ROME – Pope Francis criticized the Trump administration’s mass deportation of migrants, stating that forcing people out of the country solely based on their immigration status strips them of their fundamental dignity and will have negative consequences.
In an unusual move, Francis addressed the U.S. migrant crackdown in a letter to American bishops who have condemned the deportations for their impact on the most vulnerable members of society.
As the first pope from Latin America, Francis has consistently emphasized the importance of supporting migrants, urging nations to welcome, safeguard, promote, and integrate those escaping conflicts, poverty, and environmental crises. He has stressed that governments should fulfill this duty to the best of their ability.
In the letter, Francis said nations have the right to defend themselves and keep their communities safe from criminals.
“That said, the act of deporting people who in many cases have left their own land for reasons of extreme poverty, insecurity, exploitation, persecution or serious deterioration of the environment, damages the dignity of many men and women, and of entire families, and places them in a state of particular vulnerability and defenselessness,” he wrote.
Citing the biblical stories of migration, the people of Israel, the Book of Exodus and Jesus Christ’s own experience, Francis affirmed the right of people to seek shelter and safety in other lands and said he was concerned with what is going on in the United States.
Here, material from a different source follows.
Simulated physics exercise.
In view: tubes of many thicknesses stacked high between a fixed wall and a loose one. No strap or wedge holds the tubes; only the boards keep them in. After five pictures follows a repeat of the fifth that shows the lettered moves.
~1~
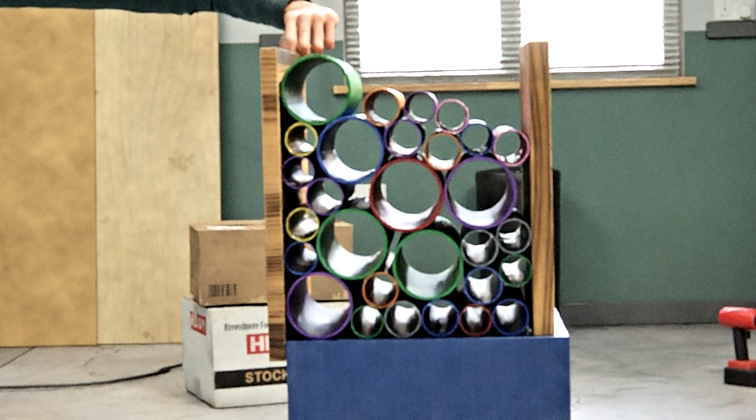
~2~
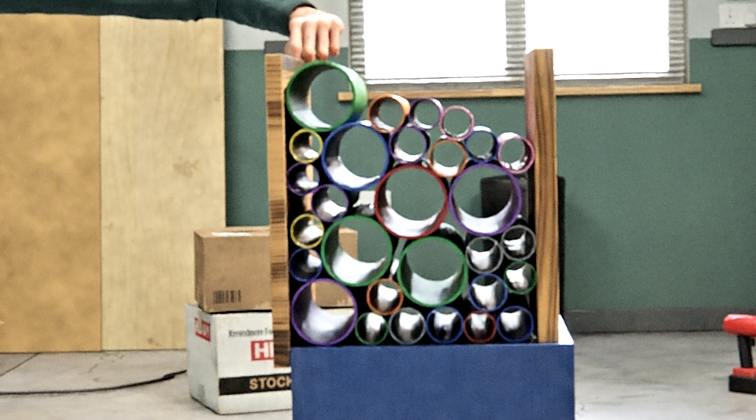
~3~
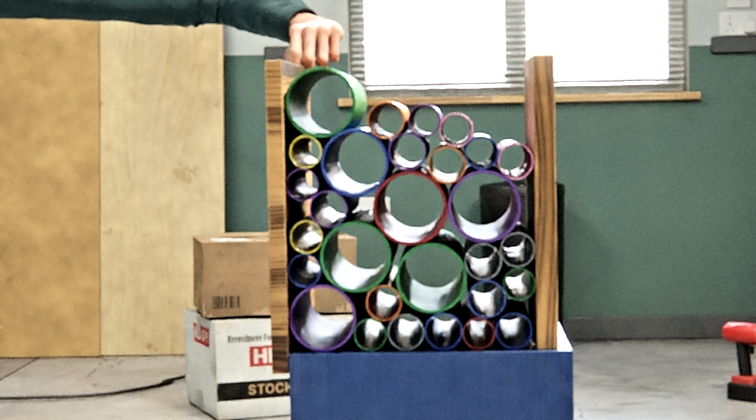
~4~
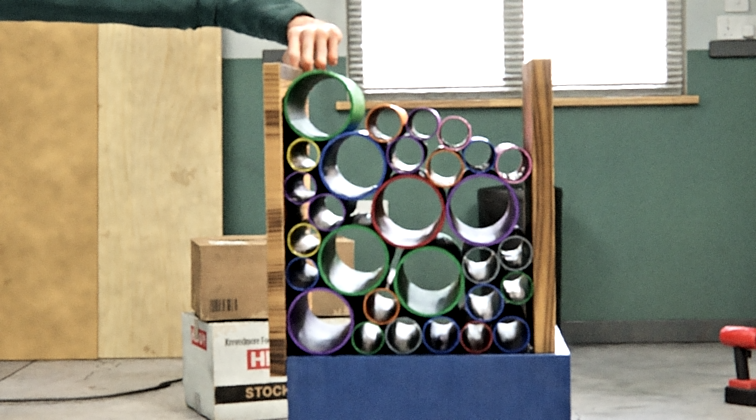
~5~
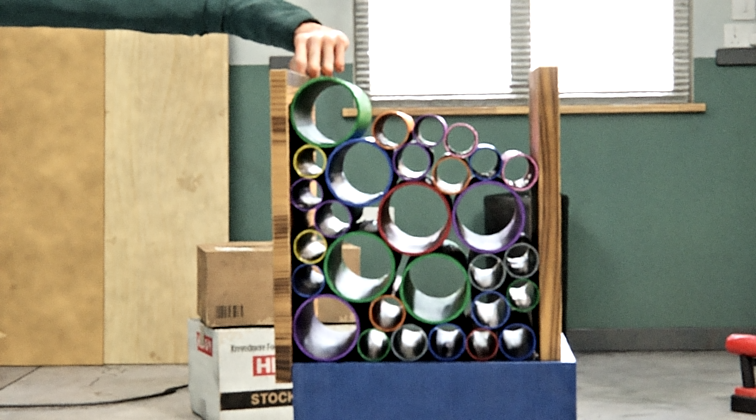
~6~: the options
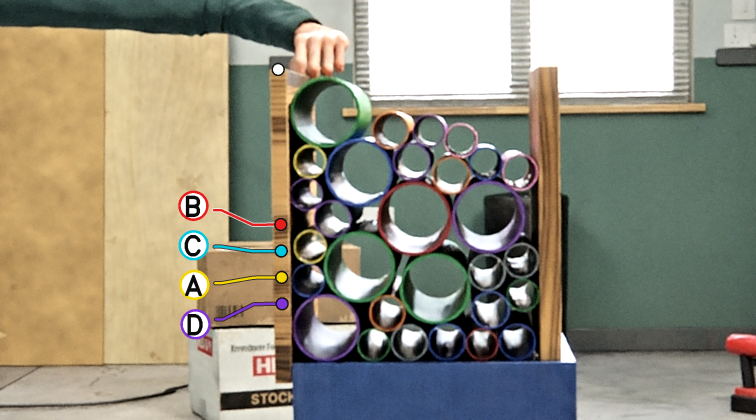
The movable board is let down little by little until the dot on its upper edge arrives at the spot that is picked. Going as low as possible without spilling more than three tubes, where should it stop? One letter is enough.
No lower than C.
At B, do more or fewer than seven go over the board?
Fewer than seven.
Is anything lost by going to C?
Yes, at C.
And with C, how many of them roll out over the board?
The count is three.
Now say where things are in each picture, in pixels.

“I have followed closely the major crisis that is taking place in the United States with the initiation of a program of mass deportations,” Francis wrote. “The rightly formed conscience cannot fail to make a critical judgment and express its disagreement with any measure that tacitly or explicitly identifies the illegal status of some migrants with criminality.”
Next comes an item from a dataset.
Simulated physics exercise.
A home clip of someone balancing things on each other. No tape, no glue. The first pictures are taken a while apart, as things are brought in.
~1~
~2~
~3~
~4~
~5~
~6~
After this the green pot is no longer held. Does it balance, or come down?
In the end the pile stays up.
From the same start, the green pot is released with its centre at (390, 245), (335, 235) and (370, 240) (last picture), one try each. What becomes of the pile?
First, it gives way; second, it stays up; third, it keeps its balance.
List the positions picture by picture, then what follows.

It is one thing to develop a policy to regulate migration legally, it is another to expel people purely on the basis of their illegal status, he wrote.
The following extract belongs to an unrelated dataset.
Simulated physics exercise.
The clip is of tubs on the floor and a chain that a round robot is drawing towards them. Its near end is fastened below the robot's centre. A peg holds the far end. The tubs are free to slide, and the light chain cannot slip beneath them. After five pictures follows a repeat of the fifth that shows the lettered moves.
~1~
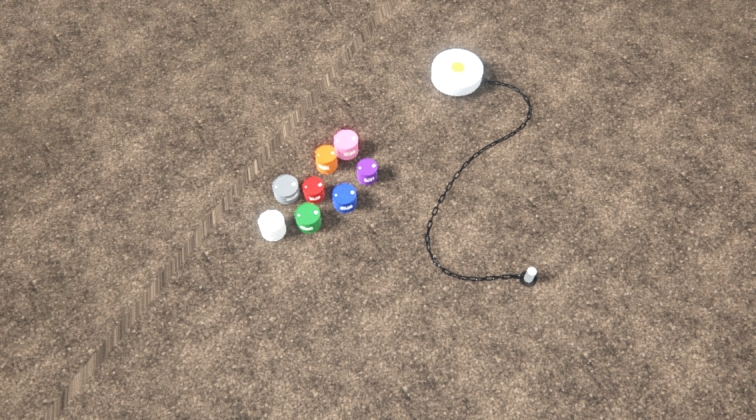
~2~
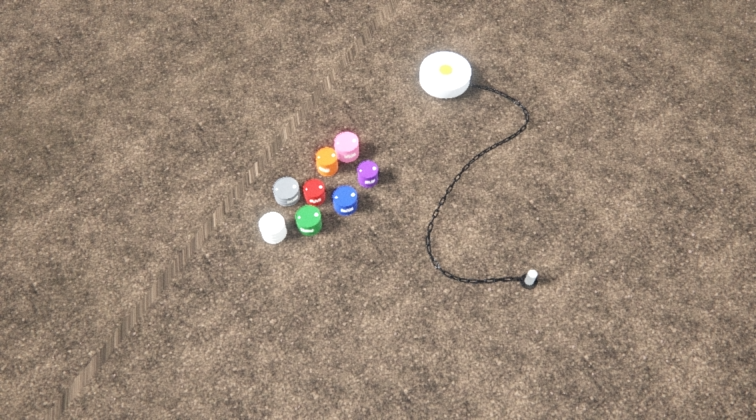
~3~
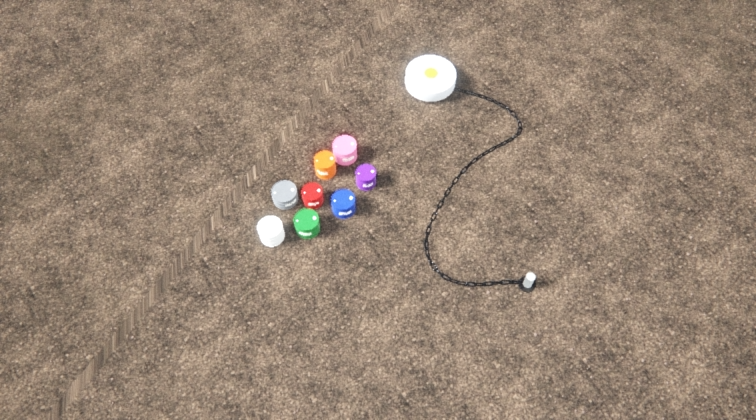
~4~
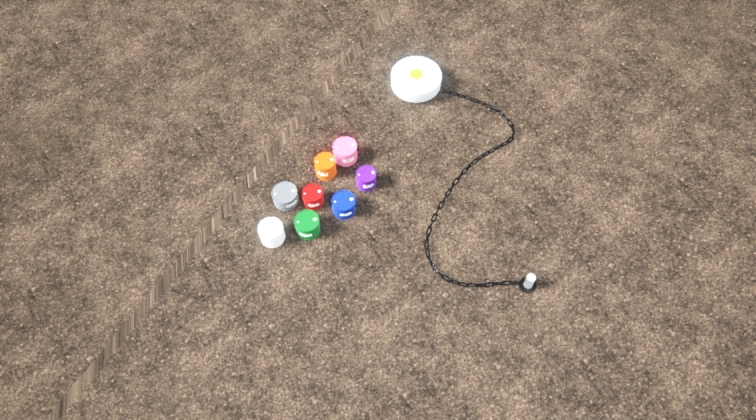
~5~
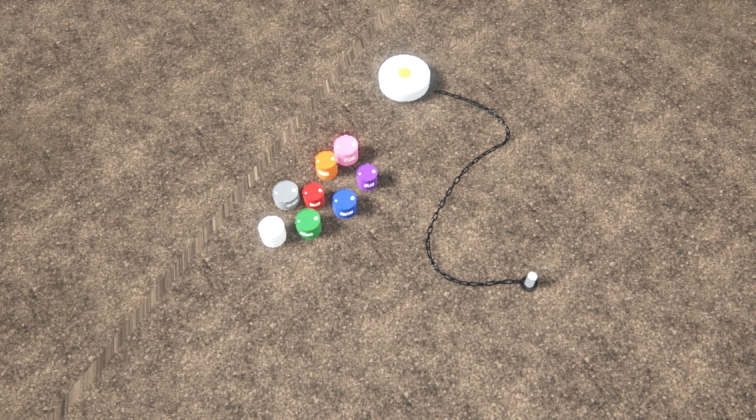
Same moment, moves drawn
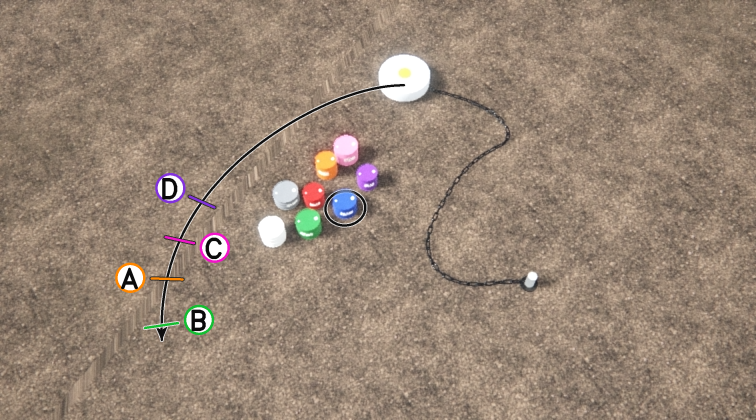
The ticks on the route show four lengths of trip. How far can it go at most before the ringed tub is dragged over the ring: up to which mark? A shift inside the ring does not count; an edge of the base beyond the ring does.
A is the last safe stop.
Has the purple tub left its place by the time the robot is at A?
Yes.
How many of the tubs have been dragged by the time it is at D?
By then, none.
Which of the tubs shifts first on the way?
The pink tub.
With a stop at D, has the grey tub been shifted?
By then, no.
On the marked copy, A at (167, 279); B at (162, 325); C at (180, 240); D at (202, 202); the ring at (345, 208); the route from (404, 85) via (236, 163) to (162, 340).
With A. Early on, robot (299, 112); blue tub (345, 204).
Further on, robot (210, 183); blue tub (345, 204).
At the end, robot (164, 275); red tub (313, 199); blue tub (345, 205); grey tub (288, 198); orange tub (322, 182); purple tub (365, 192); pink tub (344, 184); the blue tub is still in its ring.
As for the rest, B drags the ringed tub to (344, 226); C is safe but short; D is safe but short.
“What is built on the basis of force, and not on the truth about the equal dignity of every human being, begins badly and will end badly,” he said.
White House press secretary Karoline Leavitt said last week that more than 8,000 people had been arrested in immigration enforcement actions since Trump took office Jan. 20. Some have been deported, others are being held in federal prisons while others are being held at the Guantanamo Bay Naval Base in Cuba.